Учитывая их нежелание предоставлять займы России в 1863 г., любопытно, что именно лондонские Ротшильды были больше остальных убеждены в ценности операций с Россией. Натти критиковал Майера Карла за то, что тот так и не поехал в Москву в ходе неудачных переговоров 1869 г., и, видимо, по его наущению в декабре того же года Лондонский дом довел операцию до завершения. Выпуск российских пятипроцентных облигаций на 12 млн ф. ст. по 80 стал одной из самых претенциозных операций Ротшильдов того периода, как и ошеломляющий успех на всех рынках, где открыли подписку: в Париже и Берлине облигации разошлись со значительным превышением лимита подписки. Как заявлял Майер Карл, операция стала «решительно величайшим успехом последних дней, и правительству России следует быть особенно благодарным вам и не обращаться больше ни к кому другому, что, я надеюсь, привлечет к нам много других операций». В самом деле, тот выпуск стал первым из пяти успешных крупных российских выпусков облигаций в период до 1875 г. (всего на 62 млн ф. ст. по номиналу), хотя связь с Санкт-Петербургом по-прежнему оставалась довольно слабой.

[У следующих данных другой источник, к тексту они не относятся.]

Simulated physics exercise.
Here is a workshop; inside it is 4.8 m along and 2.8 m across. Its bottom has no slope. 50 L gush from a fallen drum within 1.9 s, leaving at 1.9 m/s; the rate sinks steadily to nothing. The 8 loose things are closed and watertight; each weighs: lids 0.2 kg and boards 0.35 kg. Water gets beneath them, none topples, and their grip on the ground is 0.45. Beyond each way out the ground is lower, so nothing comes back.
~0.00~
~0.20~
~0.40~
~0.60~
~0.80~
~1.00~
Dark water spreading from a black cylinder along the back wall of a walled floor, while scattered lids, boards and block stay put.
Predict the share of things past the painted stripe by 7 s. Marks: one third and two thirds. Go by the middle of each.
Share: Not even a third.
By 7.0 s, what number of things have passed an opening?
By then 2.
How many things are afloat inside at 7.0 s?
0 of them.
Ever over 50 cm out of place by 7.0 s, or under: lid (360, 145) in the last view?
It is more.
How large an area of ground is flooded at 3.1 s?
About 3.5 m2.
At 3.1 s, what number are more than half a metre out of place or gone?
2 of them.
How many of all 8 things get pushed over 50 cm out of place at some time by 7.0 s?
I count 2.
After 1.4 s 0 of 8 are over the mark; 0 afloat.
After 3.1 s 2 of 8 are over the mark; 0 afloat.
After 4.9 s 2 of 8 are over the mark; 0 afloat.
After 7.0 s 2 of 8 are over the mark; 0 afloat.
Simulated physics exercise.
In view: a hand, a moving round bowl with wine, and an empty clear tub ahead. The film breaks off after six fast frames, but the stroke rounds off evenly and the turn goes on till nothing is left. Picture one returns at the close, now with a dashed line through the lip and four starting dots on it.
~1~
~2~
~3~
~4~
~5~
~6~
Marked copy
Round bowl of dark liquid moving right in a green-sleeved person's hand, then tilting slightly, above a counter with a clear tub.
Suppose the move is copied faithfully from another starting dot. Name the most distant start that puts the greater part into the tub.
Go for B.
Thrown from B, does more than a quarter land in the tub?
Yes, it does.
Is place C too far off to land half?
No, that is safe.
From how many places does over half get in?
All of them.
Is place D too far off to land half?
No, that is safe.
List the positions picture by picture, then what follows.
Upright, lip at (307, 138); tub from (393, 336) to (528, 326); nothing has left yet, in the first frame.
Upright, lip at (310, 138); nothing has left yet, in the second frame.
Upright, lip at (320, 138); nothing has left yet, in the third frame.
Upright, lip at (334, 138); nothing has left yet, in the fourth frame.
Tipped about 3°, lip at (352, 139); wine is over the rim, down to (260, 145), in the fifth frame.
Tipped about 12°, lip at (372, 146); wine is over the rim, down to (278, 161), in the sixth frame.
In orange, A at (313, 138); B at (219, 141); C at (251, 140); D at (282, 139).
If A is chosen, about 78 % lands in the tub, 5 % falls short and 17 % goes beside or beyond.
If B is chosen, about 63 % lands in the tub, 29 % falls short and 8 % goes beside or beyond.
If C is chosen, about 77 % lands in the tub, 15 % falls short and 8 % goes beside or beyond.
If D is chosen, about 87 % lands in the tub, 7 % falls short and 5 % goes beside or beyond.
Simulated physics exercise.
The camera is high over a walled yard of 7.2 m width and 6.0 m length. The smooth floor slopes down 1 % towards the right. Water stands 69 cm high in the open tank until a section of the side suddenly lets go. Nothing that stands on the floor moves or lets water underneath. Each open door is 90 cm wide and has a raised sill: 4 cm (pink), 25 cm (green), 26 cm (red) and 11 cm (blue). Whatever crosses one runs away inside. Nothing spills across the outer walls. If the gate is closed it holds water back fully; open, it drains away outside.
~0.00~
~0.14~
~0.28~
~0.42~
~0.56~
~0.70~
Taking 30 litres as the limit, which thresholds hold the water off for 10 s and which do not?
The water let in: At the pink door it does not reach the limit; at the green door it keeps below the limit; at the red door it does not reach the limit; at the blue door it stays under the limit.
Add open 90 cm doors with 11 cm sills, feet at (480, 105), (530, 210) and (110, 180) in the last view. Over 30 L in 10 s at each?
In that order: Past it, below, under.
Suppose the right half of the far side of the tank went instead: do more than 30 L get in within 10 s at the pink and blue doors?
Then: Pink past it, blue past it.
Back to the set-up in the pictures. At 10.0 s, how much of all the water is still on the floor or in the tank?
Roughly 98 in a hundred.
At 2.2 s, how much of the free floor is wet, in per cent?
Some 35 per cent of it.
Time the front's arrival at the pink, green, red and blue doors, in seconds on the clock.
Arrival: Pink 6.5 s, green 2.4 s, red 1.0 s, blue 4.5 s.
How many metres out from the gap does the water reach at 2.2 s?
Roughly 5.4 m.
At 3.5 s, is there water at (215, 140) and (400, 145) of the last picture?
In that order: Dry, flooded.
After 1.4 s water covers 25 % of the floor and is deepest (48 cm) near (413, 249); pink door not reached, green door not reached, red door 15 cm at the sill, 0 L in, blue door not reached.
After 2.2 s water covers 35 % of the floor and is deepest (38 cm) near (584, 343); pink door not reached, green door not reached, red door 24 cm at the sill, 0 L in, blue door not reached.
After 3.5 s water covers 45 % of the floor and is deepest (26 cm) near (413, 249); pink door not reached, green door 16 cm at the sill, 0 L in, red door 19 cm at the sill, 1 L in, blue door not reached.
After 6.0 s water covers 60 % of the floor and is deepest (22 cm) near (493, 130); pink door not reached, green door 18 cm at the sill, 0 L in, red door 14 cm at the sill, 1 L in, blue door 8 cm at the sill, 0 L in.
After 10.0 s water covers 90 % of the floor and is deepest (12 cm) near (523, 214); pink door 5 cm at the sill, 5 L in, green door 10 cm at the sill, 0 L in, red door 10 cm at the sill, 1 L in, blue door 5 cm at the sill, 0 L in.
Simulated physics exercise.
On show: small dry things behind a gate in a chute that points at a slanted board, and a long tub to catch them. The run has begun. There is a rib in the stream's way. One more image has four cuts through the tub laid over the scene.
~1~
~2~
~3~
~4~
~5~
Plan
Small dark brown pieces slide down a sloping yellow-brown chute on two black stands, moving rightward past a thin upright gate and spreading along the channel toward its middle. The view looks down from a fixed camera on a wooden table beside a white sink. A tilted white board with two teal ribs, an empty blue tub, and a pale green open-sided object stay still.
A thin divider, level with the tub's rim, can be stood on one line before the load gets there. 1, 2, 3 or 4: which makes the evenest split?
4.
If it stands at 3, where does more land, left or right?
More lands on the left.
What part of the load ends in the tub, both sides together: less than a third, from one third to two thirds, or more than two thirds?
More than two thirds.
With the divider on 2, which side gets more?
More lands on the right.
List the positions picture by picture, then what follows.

Ротшильды хотели, чтобы правительство России ограничилось лишь такими выпусками облигаций и покончило с практикой гарантирования облигаций частных железнодорожных компаний, но достичь этого оказалось трудно, поскольку Бляйхрёдер и остальные охотно соглашались на прямые инвестиции в российские железные дороги. «Очень жаль, — не раз писал Майер Карл, — что русское правительство позволяет всем этим железным дорогам выпускать свои облигации, которые покупаются широкой публикой и портят наш рынок». Более того, уже в октябре 1870 г., когда Россия денонсировала договор 1856 г. о нейтральном статусе Черного моря, англо-русские отношения начали ухудшаться из-за восточного вопроса. Восстания на Балканах 1875 г. привели к новому отдалению Ротшильдов от России, несмотря на надежды, которые выражал Альфонс, когда они с Эдмондом годом ранее посетили Санкт-Петербург. До решающих финансовых преобразований, которые сблизили Францию, Россию и в конечном счете Англию, чтобы сдерживать новую Германию, оставалось еще более десяти лет.